Herod, the author of all this suffering, should have looked horrid and nasty. But in the cloth painting depicting him, Herod stared out at a glorious starry sky; only the back of his head showed over a sumptuous robe that dragged in a river of blood and angel feathers. The overwhelming and surprising feel of the painting was pity. When I looked at Herod, I felt compassion for this frightened and twisted human who found even the night sky dangerous. There was no doubt about the evilness of his behaviour, but somehow I found myself moved by the utter isolation and lack of joy in his life.

After these two somber characters, the Holy Innocents were a surprise. Where I’d expected to encounter suffering and grief I found instead illumination. The Innocents were drawn as a radiant circular mandala, their tightly swaddled bodies arrayed around a burst of Christ light. The outer edge of the drawing was a circle of tender hands holding these babies. Their deaths, like the death of Jesus that would come years later, were not final or worthless. The grimmest, most painful part of the story radiated joy and hope.

It was a stunning re-telling of the Christmas story that came out of our work that day. Each woman present spoke of her longing to protect the innocent; the grief that comes when we allow ourselves to see the suffering in the world; the need to think and ponder in our hearts; the way that fear warps relationships. Instead of a single child at the center, we found that our feast centred on many children; and the bright light of hope was still shining even in the midst of great and seemingly meaningless suffering.

This focus on the Holy Innocents seems particularly apt these days, at least to me. I am trying to deepen my knowledge of the issues in our environment, and have to keep struggling with my grief about the ways that we are destroying the natural world, and habitats, and cultures, and ourselves. Many of those plants and animals and communities that are being lost are lost simply because they are in the way of some human’s need or greed; think of the rubber-tappers and habitat of the Amazon. But many aren’t even in the way of “progress”; they just feel the effects of the results of our behaviour. A few illustrations that I can see out my window: the cedars on our property are suffering—and sometimes dying precipitously—from the increased heat of the summers and decreased snow of the winters. The reduced snow-pack and earlier, higher heat of summer also means that the huckleberries don’t set or ripen normally, so the bears come to town for food and end up getting shot. The glacier that I can see across the lake when the clouds lift has lost 47% of its area in the last 20 years. As it melts so quickly, the streams coming from it are flooding, but soon they will cease to exist: impacts on plants and animals and humans downstream. Then there is the clearcut up the lake whose runoff has muddied the stream, obliterated spawning grounds for the Kokanee. These are the Holy Innocents of climate change. You can probably add more examples without even trying: the victims of flooding in Uganda, habitat and homes destroyed by superfires, dead spots in the ocean where no creatures can survive.

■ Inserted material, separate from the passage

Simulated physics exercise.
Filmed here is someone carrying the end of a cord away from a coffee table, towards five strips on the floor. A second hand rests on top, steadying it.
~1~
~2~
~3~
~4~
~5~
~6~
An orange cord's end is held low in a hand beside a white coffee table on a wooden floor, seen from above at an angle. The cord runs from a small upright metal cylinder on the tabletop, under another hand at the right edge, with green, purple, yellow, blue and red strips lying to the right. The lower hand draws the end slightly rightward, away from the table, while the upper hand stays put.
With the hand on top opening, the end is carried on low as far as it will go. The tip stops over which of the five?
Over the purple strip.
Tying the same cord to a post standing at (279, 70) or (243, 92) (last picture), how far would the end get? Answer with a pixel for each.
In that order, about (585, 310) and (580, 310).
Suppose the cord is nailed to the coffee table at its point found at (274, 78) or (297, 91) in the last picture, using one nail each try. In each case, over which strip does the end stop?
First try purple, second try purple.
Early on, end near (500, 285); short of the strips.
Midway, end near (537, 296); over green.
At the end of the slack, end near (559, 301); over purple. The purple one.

I recently began reading a book by Roger S. Gottlieb entitled A Greener Faith: Religious Environmentalism and Our Planet’s Future. He writes, in part, to contradict those who argue that religion has nothing to offer the environmental movement, that religion serves only to support the concept of human domination and hegemony.

Gottlieb’s first point about what virtually all major world religions have to offer is that religious traditions hold that one is not allowed to ignore that which is uncomfortable. Whether you call the practice an examination of conscience or a meditation on suffering, religious people are supposed to break through their comfortable denial so they can see what really is, both in their own hearts and in the world. So we see the Holy Innocents of Matthew’s gospel; so we see the innocents of the natural environment.

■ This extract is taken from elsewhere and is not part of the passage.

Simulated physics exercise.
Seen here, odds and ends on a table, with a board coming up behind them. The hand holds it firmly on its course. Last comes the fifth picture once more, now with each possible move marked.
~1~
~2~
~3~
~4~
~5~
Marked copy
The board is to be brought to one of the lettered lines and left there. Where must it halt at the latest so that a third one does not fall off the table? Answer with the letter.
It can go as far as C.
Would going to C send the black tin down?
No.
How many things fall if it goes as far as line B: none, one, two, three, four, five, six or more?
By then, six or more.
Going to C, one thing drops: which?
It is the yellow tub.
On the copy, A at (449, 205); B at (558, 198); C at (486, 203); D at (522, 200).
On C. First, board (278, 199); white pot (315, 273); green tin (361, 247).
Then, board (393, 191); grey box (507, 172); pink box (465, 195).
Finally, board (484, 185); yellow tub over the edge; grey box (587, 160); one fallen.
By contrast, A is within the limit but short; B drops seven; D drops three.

He notes also that the act of acknowledging complicity in corporate sin is part of a religious worldview: thus Balthasar’s realization about his unwitting part in Herod’s atrocity, as well as my recognition that printing cards to send to my mailing list and driving to Portland both use resources beyond what is my share, beyond sustainable.

In addition, Gottlieb says, a religious perspective offers an alternative worldview and philosophy—one where one’s own fears and desires don’t have to come first. This is the worldview rejected by Herod; it is still unknown whether we contemporary humans will be able to set aside our ravenous wants to set the physical world right.

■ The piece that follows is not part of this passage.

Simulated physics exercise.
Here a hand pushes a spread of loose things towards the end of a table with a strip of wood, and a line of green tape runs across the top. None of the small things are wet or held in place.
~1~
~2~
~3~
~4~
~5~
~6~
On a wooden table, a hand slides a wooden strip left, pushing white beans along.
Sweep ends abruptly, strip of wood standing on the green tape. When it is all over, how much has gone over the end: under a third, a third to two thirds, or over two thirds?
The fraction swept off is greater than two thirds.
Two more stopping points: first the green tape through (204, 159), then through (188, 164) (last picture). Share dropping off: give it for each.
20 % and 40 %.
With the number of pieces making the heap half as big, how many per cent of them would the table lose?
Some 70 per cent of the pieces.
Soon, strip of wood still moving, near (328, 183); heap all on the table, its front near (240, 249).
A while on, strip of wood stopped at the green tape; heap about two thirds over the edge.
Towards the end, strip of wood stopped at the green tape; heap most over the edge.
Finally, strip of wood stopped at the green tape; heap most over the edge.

And finally, he points out that religious people have the reality of hope, even in the midst of the worst suffering. David Suzuki—internationally known Canadian scientist, environmentalist, and TV host—noted in a recent program that despair and suicide are problems for many environmentalists. Overwhelmed by anguish at the ravages our civilization has poured on the natural world, facing new losses every day, unable to get the sustained and committed attention of the general public, some of those who love the land and air and water are losing hope. But religious tradition offers us the Exodus, the birth of Jesus, the Resurrection, the mandala of the Holy Innocents melting into Christ; God has promised that in God’s world—however ridiculous and impossible this may seem—all things will come together, intermingle, for good. We are invited not only to grieve for the wounds of the world, but to love and enjoy this earth, see Christ alive in cedar and salmon, moss and spring and cloud.

During the environment and spirituality retreat I’ll be holding this fall here in New Denver, I want to invite people to reflect on their grief, their call, and their prayer for the world. But most importantly, I want to invite them—and myself, and all of us—to experience the sheer joy of creation, and to remember and connect with what keeps us hoping, tempers our anguish, and allows us to stand unbowed and faithful in the face of insurmountable odds. In thanksgiving for God’s grace, in expectation of God’s power and sustaining love, I pray for us and for our world.